Offutt Defendants explain in their memorandum that they have not, will not, and need not rely upon communications with counsel to prove their affirmative defenses. The Court has no reason to question Offutt Defendants' assertions. Because Offutt Defendants have not put the withheld documents at issue, the Court will not order production of the withheld documents.
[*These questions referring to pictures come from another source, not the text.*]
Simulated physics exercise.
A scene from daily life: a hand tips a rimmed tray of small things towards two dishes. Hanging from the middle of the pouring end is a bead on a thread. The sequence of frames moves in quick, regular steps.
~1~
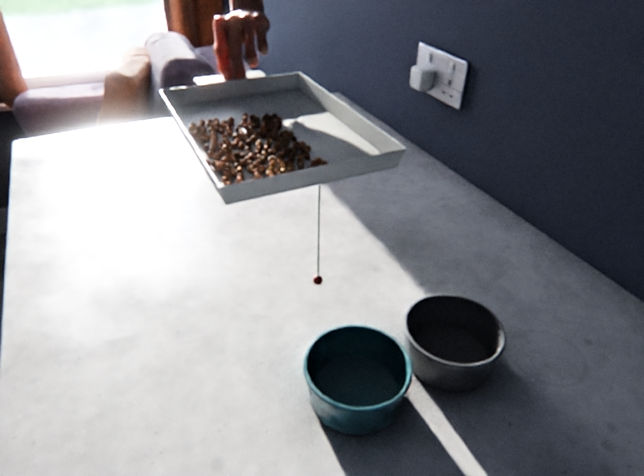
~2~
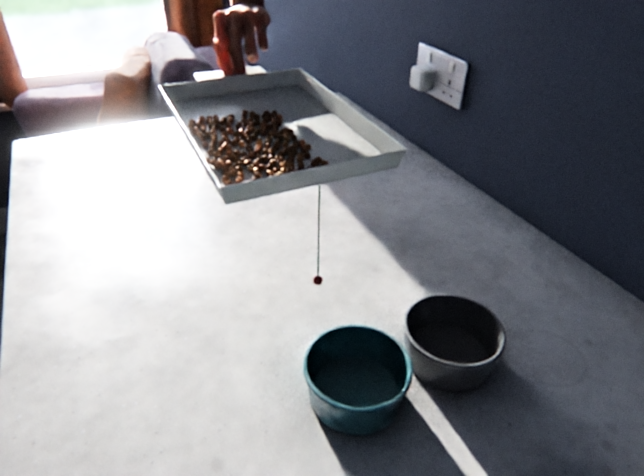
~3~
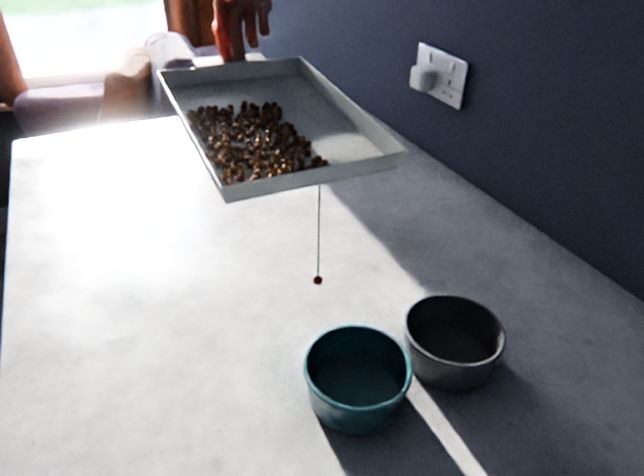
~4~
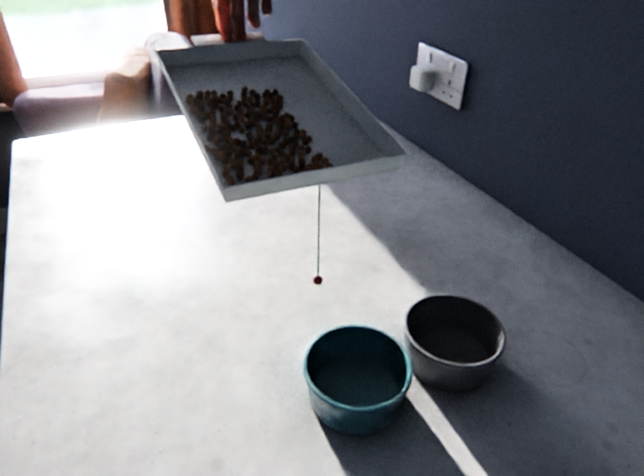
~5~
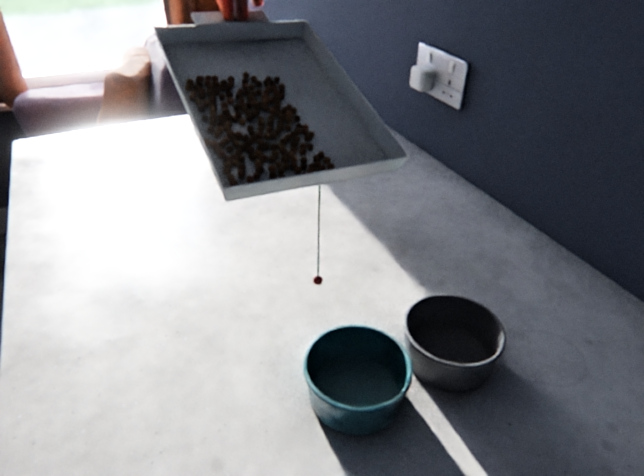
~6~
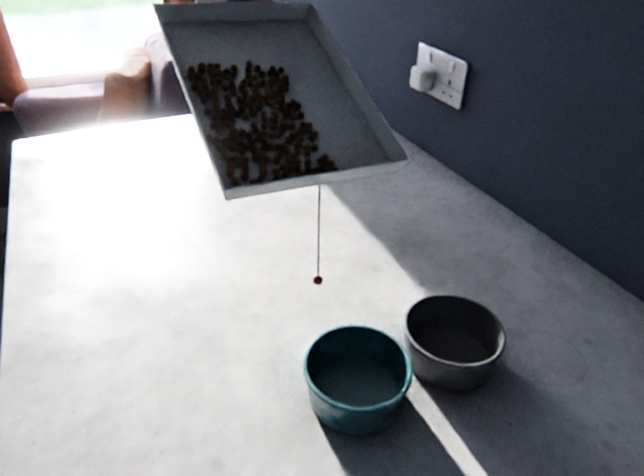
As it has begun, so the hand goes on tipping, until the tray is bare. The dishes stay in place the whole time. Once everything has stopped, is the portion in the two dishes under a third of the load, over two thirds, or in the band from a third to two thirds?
It is under a third.
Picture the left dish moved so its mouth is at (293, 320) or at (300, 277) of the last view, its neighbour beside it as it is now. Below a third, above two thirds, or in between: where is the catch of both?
Case one, beyond two thirds; case two, under a third.
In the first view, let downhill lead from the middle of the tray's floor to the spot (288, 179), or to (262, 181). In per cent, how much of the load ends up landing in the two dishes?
About 10 % and about 0 %.
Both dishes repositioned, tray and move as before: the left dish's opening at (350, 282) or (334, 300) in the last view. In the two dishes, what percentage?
The first try gives 30 per cent, the second 60 per cent.
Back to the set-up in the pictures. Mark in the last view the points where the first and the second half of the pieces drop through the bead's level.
For the early half I get (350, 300), and for the late half (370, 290).
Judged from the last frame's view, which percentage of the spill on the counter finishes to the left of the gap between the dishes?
It works out to some 90 per cent.
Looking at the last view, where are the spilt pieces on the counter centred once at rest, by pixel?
Somewhere near (368, 333), I think.
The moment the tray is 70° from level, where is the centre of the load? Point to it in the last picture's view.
Load centre: Approx. (320, 169).
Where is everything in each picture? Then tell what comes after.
In the first picture, corners of the pouring end at (224, 184) and (400, 148), level; middle of the load at (249, 150), cereal balls; left dish at (383, 417); right dish at (483, 374); bead on its thread at (318, 280).
In the second picture, corners of the pouring end at (224, 184) and (400, 148), level; middle of the load at (249, 148).
In the third picture, corners of the pouring end at (225, 184) and (401, 149), tipped barely, lowest at the right corner; middle of the load at (249, 143).
In the fourth picture, corners of the pouring end at (226, 184) and (402, 152), tipped a little, lowest at the right corner; middle of the load at (249, 135).
In the fifth picture, corners of the pouring end at (227, 184) and (403, 154), tipped clearly, lowest at the right corner; middle of the load at (250, 128).
In the sixth picture, corners of the pouring end at (228, 185) and (404, 157), tipped clearly, lowest at the right corner; middle of the load at (254, 125), most on the move; left dish at (383, 417); right dish at (483, 374).
Soon after the last picture, tray tipped steeply; nearly all on the tray; a small part in the air.
A little later, tray tipped past a quarter turn; about a quarter on the tray; a small part in the left dish; a stray few in the right dish; about a quarter outside both; about half in the air.
Later still, tray tipped past a quarter turn; a small part in the left dish; a small part in the right dish; most outside both.
At rest, tray tipped past a quarter turn; a small part in the left dish; a small part in the right dish; most outside both.
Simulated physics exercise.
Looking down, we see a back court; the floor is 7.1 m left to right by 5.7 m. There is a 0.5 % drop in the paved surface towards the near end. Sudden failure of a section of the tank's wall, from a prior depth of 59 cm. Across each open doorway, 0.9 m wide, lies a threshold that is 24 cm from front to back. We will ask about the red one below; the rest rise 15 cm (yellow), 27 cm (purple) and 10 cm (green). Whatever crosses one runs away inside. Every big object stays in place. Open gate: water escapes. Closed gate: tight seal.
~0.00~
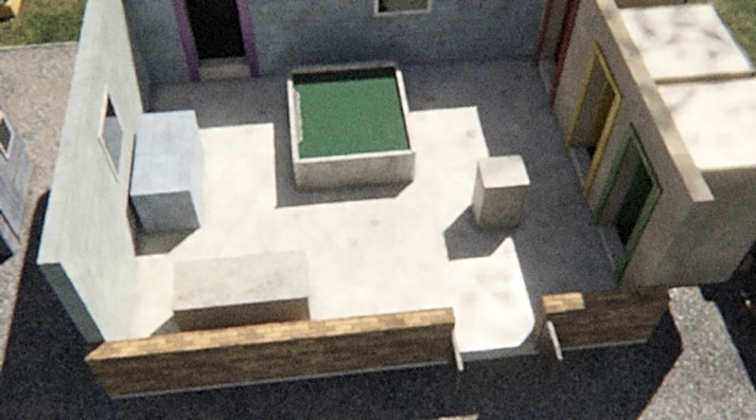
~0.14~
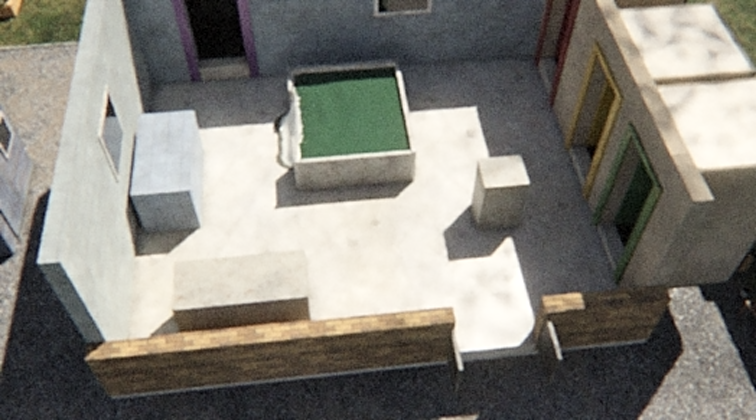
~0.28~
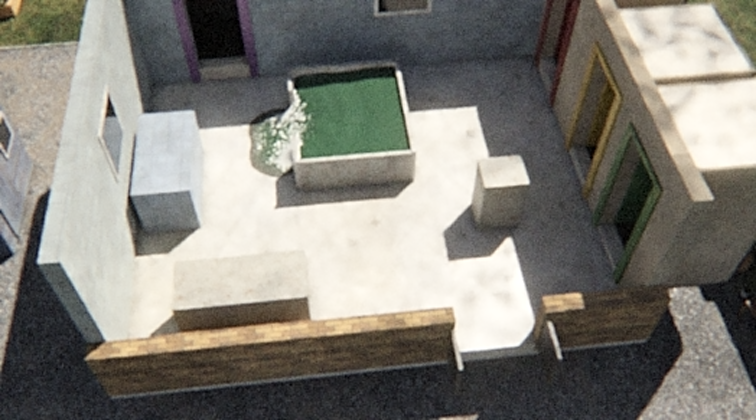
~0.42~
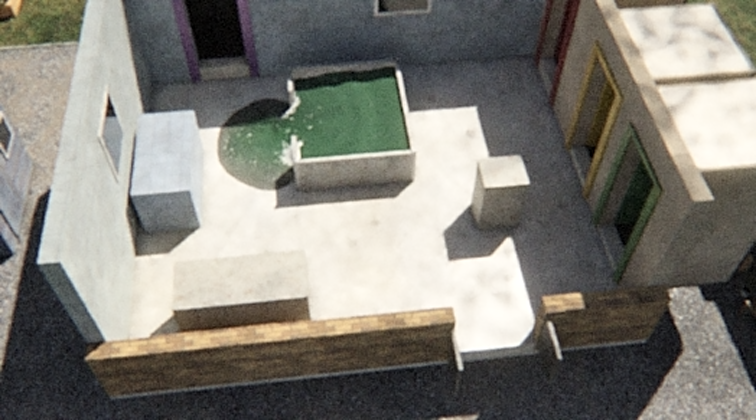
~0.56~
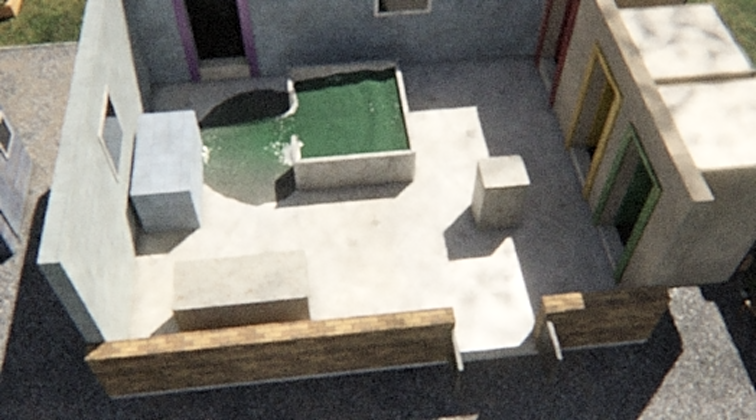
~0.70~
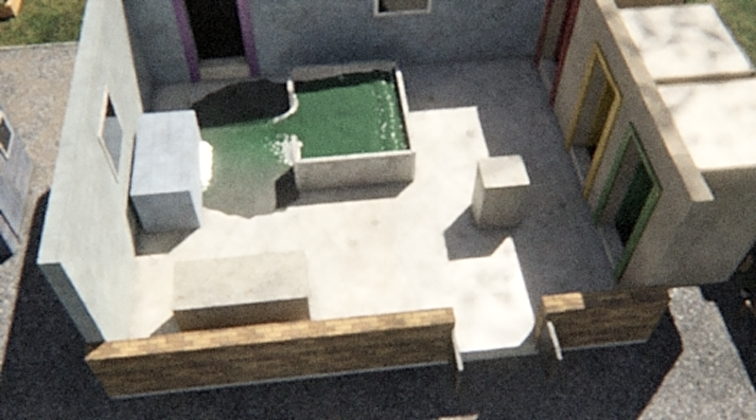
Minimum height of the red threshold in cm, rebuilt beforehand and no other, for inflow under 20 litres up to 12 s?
8 cm.
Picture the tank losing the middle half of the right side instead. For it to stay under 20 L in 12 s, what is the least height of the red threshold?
Some 22 cm.
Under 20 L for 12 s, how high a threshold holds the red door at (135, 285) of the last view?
Something near 8.5 cm.
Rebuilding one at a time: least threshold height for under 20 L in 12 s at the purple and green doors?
About 13.0 cm at purple and 6.0 cm at green.
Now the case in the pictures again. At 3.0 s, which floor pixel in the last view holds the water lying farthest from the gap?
Look about (126, 370) in the last picture.
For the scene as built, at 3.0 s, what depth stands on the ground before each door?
Door by door in centimetres - yellow 0, red 0, purple 17, green 0.
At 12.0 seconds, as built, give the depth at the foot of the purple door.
It works out to about 6.0 centimetres deep.
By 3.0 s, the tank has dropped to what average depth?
It averages close to 27 centimetres.
After 1.4 s water covers 20 % of the floor, deepest (36 cm) near (211, 157); it has not reached the red door.
After 3.0 s water covers 35 % of the floor, deepest (29 cm) near (190, 135); it has not reached the red door.
After 12.0 s water covers 100 % of the floor, deepest (11 cm) near (577, 323); 6 cm at the red door, 0 litres in over its 24 cm threshold.
At the red door as built, the water arrived by 5.3 s and peaked near 12 cm at 6.2 s.
Run again over the same 12 s with other heights there, 30 litres in over 7 cm, 8 litres over 9.5 cm. The limit of 20 litres is kept from about 8 cm up.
However, based upon the reasoning above, if Offutt Defendants refer to or attempt to put into evidence any suggestion that Offutt Defendants sought, obtained or relied upon counsel's advice in determining whether to conduct business with the cooperative organizations, Offutt Defendants waive the privilege. Lexington Ins. Co. v. Swanson, No. C05-1614MJP, 2007 WL 2121730 *4 (W.D. Wash. July 24, 2007). Even if Offutt Defendants do not reveal the advice, if there is any suggestion that Offutt Defendants sought, obtained or relied upon the advice of counsel, the privilege is waived. To hold otherwise would be tantamount to allowing Offutt Defendants to use the privilege both as a sword and a shield. Until the Court has reason to question Offutt Defendants' assertions that they relied upon publically available documents, and that they at no time relied upon or sought counsel's advice, then Plaintiffs' motion will be denied as it pertains to Offutt Defendants and the documents withheld in category 2 of Appendix A. (Dkt. 540-1.)

ORDER

NOW THEREFORE IT IS HEREBY ORDERED:

1) Direct Purchaser Plaintiffs' Motion to Compel (Dkt. 539) is GRANTED IN PART AND DENIED IN PART.